事例紹介:日本航空「SAMURAIKYUSYU」
&アイサイト「林崎居合神社居合道抜刀体験プログラム」
続いて、下記二社における武道ツーリズムの取り組み事例が発表された。
まずは日本航空株式会社が取り組んでいる「SAMURAI KYUSHU」の紹介。その地理的なアクセスの良さからアジアからの訪問が多い九州だが、欧米豪からこの地への訪日はまだまだ少ないという。そこで欧米豪の武道愛好家をターゲットに、日本航空では「鹿屋体育大学」と「福岡教育大学」で剣道クリニックを開催、一流の指導者から実技と理論を修得できると言う。今後はそこに、日本刀鍛錬所訪問や弓道体験、城や武家屋敷での宿泊等を掛け合わせて、武道大国九州の活性化を目指しているという。

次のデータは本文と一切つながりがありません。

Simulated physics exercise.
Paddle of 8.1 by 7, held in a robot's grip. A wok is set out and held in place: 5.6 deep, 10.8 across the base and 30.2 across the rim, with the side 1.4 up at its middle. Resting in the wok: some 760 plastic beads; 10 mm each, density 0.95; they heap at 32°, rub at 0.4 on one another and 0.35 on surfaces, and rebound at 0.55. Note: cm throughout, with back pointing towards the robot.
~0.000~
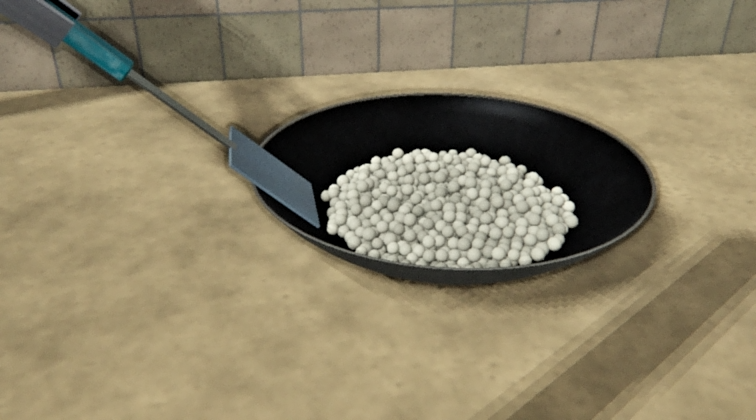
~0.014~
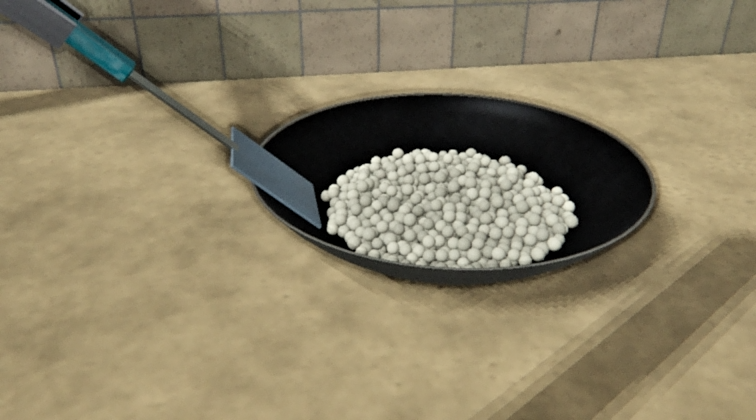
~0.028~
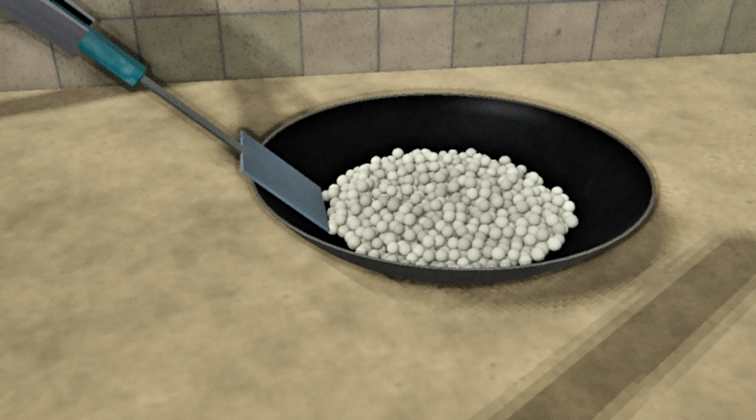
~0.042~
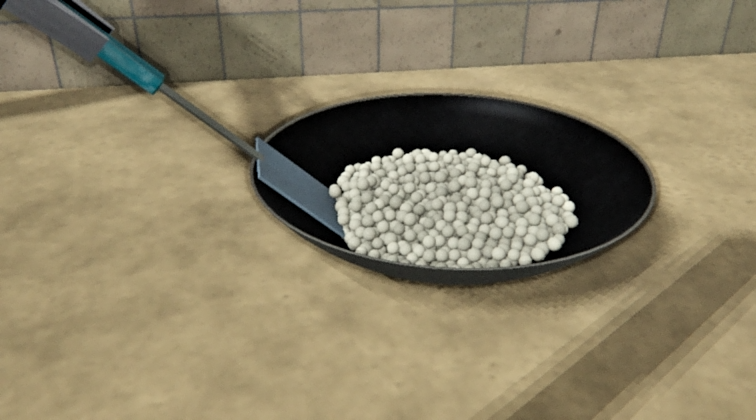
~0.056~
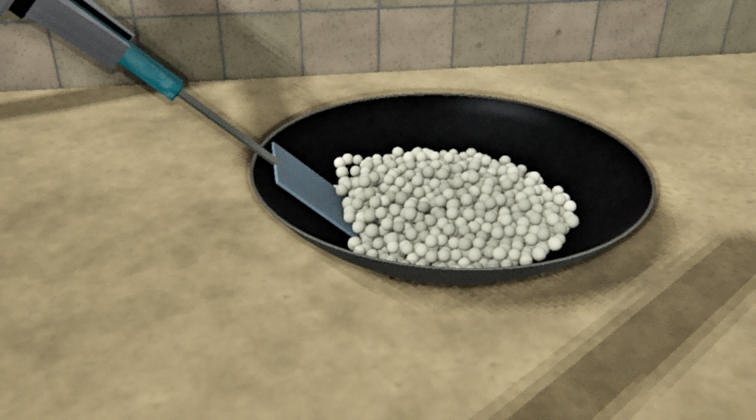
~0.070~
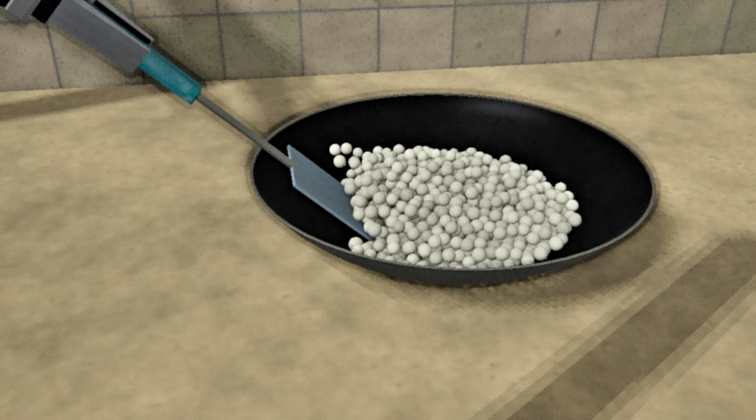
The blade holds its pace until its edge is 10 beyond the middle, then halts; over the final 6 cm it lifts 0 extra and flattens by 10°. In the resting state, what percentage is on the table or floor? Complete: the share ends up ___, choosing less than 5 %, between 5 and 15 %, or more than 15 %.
The share ends up between 5 and 15 %.
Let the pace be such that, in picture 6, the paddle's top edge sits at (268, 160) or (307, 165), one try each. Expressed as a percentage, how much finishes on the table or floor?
I'd estimate some 5 and 15 in a hundred.
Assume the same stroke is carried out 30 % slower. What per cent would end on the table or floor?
About 5 in a hundred.
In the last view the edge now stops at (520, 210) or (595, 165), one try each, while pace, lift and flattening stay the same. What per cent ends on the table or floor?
First try about 0 percent, second about 25 percent.
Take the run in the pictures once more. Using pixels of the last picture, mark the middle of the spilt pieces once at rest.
It ends up around (704, 194).
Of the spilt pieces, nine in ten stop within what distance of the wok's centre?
35 cm.
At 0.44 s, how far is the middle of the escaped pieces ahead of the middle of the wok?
About 20 cm.
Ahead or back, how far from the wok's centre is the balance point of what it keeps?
4.0 cm ahead.
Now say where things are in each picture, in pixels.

株式会社アイサイトは山形県村山市において実施している「居合道抜刀体験プログラム」について紹介。居合道の始祖・林崎甚助重信公が祀られている日本一社 林崎居合神社において、居合道の基本「初発刀」や「試斬」の体験、「居合神社サムライショー」などさまざまなプログラムを開発。日本刀の神聖さを実際に手に取って触れられることが好評を博しているという。アイサイトによれば、プログラムの鍵は指導者の質にあるとのこと。経験豊富な指導者の理解と協力が欠かせないと語っていた。
また本誌でもお馴染み山梨学院大学教授のWilliam Reed氏は、スコットランド空手道連盟会長のロナウド・スチュワート・ワット氏が来日した際の事例を紹介(「月刊秘伝」19年3月号にて、その詳細を紹介)。武道経験が深い外国人修行者の多くは、すでに日本の指導者とのパイプを持ち、訪日武道修行の経験も多数ある。今回のワット氏の来日でも、リード氏が甲斐武田氏の菩提寺である山梨県甲府の恵林寺にお連れし、茶道を体験してもらったところ大変喜ばれたとのエピソードを紹介。武道を支える周辺文化の価値について、インバウンド側の視点からも提言がなされた。
「武道ツーリズム」へ参加しよう!
「武道ツーリズム」が交流人口の拡大、地域・経済の活性化に寄与するところは大である。国内においても武道人口の減少が危惧される中、武道ツーリズムによって「武道の新たな価値」が創造されることも大いにあり得るだろう。特に後継者不足が囁かれることの多い地域に根ざした古流武術などは、ぜひともこの機会を有効に活用したいところである。スポーツ庁をはじめとした官民一体となった取組が、その支えとなるはずだ。
「武道ツーリズム研究会」の開催は今年度、三回を予定しているという。次回、「第2回武道ツーリズム研究会」は11月12日(火)の開催を予定されている。